Iran may decide to act first on the European embargo on its oil exports, according to Financial Times, by cutting supplies to the EU before the ban is implemented. The ban on crude oil imports agreed this week was planned to take effect from  1  July, giving particularly Spain, Italy and Greece time to find alternative suppliers. Energy prices have reacted by pushing higher, and while the embargo-related supply concerns were an important factor, the general rise in risky assets also played its part.

Chancellor Merkel presented no new cures for the debt crisis in a closely followed speech yesterday at the World Economic Forum in Davos. Rather, the German Chancellor offered no signs that Germany would pour further resources into the bail-out funds, letting down hopes following unconfirmed reports earlier this week that the EUR500bn cap on the European Stability Mechanism would be lifted.

US equity markets rallied, taking their cues from  the Fed pledge for low rates for several years. Furthermore, earnings announcements have generally been supportive for sentiment, with 74 out of 112 S&P500 companies reporting earnings above expectations, according to Bloomberg. The reaction in Asian trading has been mixed this morning.

Treasuries saw big moves yesterday, as the dovish FOMC statement drove the tendency for lower yields. However, the projections published later in the evening caused some of the move to be reversed.

USD weakened on the back of the dovish FOMC announcement, suffering both due to the correction lower in US rates and the overall pick-up in risk appetite.  This  led EUR/USD to break above 1.31 and caused USD/JPY to correct lower from the twomonth high reached yesterday, following a few days with unusually sharp price action.

Global Daily

Focus today: US initial jobless claims are expected to increase to 370K from previous week’s extraordinarily low 352K (lowest reading since July 2008). The underlying downward trend seen since September last year nevertheless seems to remain intact. Durable goods orders for December are expected to increase moderately following a strong increase in November and new home sales may gain pace giving further confirmation that the US housing market has started  to  improve (as also indicated by yesterday’s strong increase in the FHFA house price index). Consumer confidence data for Germany and France may confirm that a bit of optimism is returning to the euro area core countries. The Q4 reporting season continues with earning reports from Nokia, Hennes & Mauritz, Caterpillar and AT&T.

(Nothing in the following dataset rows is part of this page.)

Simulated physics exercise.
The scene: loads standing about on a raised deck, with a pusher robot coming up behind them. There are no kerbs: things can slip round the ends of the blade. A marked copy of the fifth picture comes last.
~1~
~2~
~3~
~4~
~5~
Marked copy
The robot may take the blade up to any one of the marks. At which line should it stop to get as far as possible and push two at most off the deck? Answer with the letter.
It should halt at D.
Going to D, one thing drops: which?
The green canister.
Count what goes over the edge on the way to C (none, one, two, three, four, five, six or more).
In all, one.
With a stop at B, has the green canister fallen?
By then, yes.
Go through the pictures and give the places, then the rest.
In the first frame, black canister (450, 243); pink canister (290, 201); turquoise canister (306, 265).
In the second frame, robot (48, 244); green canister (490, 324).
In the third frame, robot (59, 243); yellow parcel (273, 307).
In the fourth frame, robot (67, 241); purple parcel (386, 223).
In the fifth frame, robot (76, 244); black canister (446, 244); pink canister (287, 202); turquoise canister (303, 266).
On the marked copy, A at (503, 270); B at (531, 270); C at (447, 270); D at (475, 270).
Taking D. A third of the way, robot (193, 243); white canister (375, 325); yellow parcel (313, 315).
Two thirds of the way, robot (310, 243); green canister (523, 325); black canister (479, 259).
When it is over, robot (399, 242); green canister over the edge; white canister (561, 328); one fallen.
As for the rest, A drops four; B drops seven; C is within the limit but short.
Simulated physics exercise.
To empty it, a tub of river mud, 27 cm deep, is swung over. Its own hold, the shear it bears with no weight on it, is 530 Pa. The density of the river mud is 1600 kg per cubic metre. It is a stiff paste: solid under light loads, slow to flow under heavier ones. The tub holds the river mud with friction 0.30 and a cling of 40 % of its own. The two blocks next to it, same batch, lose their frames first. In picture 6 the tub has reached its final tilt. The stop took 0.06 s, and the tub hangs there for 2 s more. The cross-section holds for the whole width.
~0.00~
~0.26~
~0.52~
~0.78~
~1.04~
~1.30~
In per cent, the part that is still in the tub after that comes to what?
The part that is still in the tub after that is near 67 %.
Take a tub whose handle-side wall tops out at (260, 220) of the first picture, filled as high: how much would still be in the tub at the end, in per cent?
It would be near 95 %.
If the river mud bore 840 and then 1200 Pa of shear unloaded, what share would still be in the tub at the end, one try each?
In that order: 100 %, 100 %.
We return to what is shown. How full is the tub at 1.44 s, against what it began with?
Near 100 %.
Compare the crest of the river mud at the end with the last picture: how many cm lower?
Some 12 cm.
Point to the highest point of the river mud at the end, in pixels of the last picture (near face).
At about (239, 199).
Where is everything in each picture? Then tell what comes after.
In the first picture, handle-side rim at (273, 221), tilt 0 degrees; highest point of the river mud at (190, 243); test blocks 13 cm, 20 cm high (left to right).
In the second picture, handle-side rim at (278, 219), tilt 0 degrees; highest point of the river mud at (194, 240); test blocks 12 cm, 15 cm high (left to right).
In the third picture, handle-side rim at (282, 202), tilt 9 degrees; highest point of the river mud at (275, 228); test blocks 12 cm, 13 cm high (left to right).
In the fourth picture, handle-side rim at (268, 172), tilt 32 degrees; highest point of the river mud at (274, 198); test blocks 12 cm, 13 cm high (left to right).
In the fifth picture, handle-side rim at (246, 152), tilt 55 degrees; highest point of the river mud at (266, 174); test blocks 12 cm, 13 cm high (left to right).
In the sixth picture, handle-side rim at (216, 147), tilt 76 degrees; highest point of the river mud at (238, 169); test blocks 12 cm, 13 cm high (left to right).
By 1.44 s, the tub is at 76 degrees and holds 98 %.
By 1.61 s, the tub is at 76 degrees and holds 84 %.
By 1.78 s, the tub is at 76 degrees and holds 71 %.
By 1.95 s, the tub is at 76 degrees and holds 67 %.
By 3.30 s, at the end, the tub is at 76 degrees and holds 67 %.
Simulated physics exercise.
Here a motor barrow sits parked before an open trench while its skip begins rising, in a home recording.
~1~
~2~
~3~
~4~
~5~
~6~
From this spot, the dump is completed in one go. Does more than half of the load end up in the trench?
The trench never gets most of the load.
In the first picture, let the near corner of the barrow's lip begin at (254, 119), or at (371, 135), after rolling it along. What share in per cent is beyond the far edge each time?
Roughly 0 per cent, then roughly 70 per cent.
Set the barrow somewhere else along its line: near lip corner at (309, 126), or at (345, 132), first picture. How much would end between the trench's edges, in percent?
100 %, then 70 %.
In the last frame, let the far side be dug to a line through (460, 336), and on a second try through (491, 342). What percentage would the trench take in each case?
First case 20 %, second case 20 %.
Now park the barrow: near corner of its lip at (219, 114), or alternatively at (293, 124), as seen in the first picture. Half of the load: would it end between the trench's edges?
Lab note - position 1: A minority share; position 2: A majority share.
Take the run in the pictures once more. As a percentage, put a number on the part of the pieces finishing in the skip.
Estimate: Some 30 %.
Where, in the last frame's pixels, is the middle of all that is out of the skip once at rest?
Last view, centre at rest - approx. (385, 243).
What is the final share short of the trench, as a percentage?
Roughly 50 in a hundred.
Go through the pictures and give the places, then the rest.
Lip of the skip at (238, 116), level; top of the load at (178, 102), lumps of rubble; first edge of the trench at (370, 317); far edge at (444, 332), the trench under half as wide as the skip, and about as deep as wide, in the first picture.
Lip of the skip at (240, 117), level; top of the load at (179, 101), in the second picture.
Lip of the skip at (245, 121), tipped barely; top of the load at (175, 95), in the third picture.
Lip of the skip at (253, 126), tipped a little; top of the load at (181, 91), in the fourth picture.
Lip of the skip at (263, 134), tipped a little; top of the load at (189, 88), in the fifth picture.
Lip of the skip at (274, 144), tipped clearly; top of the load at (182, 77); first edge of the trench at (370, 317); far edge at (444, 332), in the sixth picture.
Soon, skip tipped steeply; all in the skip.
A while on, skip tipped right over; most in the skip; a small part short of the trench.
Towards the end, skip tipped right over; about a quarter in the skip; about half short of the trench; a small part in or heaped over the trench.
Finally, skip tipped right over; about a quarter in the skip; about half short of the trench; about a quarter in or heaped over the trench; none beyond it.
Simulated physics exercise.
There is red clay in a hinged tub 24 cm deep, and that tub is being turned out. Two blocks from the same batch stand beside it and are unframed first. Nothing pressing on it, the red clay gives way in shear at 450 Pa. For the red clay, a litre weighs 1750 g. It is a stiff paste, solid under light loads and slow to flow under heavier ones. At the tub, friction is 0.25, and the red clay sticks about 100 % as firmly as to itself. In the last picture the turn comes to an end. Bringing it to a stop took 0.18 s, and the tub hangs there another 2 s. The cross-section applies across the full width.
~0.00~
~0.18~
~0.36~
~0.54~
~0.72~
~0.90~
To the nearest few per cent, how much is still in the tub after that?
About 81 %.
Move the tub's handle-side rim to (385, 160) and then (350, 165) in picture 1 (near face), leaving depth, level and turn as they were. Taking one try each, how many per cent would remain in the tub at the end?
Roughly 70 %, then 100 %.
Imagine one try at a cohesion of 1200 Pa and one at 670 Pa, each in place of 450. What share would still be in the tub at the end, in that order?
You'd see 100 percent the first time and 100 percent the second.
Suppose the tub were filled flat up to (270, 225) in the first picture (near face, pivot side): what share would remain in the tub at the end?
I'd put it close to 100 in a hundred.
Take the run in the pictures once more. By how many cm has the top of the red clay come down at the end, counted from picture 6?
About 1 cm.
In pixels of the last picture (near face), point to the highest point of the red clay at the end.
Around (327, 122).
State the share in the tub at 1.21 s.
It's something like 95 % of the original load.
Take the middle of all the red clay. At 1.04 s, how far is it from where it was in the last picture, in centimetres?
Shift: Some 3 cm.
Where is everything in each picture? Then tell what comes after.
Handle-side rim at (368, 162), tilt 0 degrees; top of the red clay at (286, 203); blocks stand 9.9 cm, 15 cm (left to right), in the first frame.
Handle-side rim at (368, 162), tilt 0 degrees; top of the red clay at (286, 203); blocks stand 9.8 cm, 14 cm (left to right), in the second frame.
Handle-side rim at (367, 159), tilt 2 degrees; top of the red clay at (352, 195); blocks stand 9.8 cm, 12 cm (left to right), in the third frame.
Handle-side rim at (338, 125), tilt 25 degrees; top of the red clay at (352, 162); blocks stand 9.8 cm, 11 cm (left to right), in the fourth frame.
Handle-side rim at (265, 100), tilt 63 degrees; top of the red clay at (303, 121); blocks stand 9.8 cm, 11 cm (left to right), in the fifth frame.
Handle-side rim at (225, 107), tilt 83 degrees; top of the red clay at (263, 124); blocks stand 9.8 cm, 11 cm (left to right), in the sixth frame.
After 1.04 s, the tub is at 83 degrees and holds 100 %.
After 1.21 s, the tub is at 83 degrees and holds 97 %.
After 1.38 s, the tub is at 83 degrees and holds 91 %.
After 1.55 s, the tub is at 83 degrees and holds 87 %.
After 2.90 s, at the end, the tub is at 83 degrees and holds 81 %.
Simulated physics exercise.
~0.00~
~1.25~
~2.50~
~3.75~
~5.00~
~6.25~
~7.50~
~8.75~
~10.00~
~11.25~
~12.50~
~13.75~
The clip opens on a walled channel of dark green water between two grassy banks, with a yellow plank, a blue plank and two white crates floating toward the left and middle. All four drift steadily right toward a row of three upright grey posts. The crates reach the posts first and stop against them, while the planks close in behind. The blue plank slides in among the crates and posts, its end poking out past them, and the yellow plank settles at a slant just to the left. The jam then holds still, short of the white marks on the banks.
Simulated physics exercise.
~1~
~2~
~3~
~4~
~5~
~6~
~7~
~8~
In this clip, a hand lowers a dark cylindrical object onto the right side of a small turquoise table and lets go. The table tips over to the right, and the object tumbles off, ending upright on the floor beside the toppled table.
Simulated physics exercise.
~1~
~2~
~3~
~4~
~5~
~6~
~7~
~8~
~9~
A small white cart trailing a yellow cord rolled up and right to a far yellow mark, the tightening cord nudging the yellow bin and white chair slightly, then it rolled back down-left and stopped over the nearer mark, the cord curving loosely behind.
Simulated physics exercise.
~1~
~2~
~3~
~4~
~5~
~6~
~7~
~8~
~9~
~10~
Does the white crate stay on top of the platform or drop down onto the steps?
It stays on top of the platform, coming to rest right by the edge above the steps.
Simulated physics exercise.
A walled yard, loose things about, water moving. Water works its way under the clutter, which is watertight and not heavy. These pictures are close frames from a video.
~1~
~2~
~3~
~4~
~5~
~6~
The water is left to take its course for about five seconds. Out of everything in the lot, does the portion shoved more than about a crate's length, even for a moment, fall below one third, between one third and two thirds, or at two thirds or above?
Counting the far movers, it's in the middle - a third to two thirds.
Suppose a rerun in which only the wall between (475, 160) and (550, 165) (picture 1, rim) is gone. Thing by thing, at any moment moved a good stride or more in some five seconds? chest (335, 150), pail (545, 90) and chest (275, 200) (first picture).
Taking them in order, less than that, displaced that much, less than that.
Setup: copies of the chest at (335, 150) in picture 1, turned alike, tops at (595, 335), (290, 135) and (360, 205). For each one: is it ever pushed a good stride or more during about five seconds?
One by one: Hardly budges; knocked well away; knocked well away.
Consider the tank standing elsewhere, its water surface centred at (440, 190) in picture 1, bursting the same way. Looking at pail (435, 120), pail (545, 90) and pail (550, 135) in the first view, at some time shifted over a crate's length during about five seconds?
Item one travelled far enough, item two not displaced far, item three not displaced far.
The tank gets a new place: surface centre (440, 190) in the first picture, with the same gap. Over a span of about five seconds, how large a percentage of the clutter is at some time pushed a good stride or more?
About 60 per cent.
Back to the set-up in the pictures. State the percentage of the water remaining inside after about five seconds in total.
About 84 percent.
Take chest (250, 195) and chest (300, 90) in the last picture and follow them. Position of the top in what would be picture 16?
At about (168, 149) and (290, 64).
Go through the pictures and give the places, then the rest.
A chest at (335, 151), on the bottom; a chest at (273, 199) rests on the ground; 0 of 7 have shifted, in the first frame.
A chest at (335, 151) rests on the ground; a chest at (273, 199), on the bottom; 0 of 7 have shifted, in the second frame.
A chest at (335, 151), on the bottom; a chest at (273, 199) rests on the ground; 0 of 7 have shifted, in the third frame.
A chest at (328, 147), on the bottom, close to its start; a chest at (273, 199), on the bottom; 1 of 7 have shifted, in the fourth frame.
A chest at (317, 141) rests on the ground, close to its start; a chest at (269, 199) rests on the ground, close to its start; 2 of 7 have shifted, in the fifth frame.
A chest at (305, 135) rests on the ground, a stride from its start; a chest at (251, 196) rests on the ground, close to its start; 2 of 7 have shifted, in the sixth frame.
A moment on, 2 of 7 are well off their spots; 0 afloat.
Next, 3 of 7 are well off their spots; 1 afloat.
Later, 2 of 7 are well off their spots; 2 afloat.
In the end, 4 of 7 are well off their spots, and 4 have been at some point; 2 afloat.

Fixed income markets: The Fed statement was more dovish compared to the market pricing prior, which initially caused a decent rally (lower rates) in the Fed funds futures. However, as the members’ projections revealed a high degree of dispersion, the read on the individual projections is less dovish than the FOMC statement suggested,  and  the rally reversed somewhat. Futures prices are now consistent with the Fed Funds rate being lifted to 0.50% by end-2014, compared to mid-2014 one day ago. As stock markets eventually performed during the evening session, it supported mild steepening of the 2-10s in the US. We still like the potential for steepening. Today the markets will keep an eye on the government issuance coming from Italy. We expect a total issuance of around EUR2.75bn. The auctions are not expected to rattle the markets given the current relief in financial conditions.

FX markets: Markets are likely to continue digesting the news from last night’s FOMC announcement. Given the overall dovish tone, the move higher  in EUR/USD could be extended further, though much will also depend on overall risk sentiment. This morning the rally in equities seems to be losing some steam. Note that today sees the release of a batch of Swedish economic data  that could be decisive for the February Riksbank decision. Hence, we look for the correlation between EUR/SEK and Swedish macro data surprises to stay in place. Also, keep an eye on the sovereign bond auctions today.

Scandi Daily

Sweden: Although Riksbank's Deputy Governor Wickman-Parak caused some volatility in the Swedish market yesterday as there were different interpretations about what she actually said in a radio interview and which were the reporter's own words, we still find it safe to say that she  at least acknowledged that mortgage lending rates have risen more than the repo rate, due to higher margins as well as higher funding costs for mortgage institutions and banks. Hence, we are inclined to believe that Riksbank is now addressing the "problem" we have been pointing to for some time, i.e. that the Swedish transmission
mechanism is out of order. More important, however, is the outcome of today's batch of Swedish data for the Riksbank's action on 16 February.

Our base case is that Q4 GDP will print -1.0% q/q, compared to Riksbank's forecast for +0.1% q/q. Actually, we think today's December data for trade balance, retail sales and unemployment may show that there is a risk of an even worse outcome, perhaps close to -1.5% q/q, to some extent a "payback" for the surprisingly strong Q3 figure. Nonetheless, we argue that a weak outcome would make it very hard for Riksbank to avoid a quite sharp downward revision to its GDP and inflation forecasts for 2012, paving the way for a February 25bp rate cut. We expect Riksbank to continue to deliver rate cuts to 0.5% by October this year.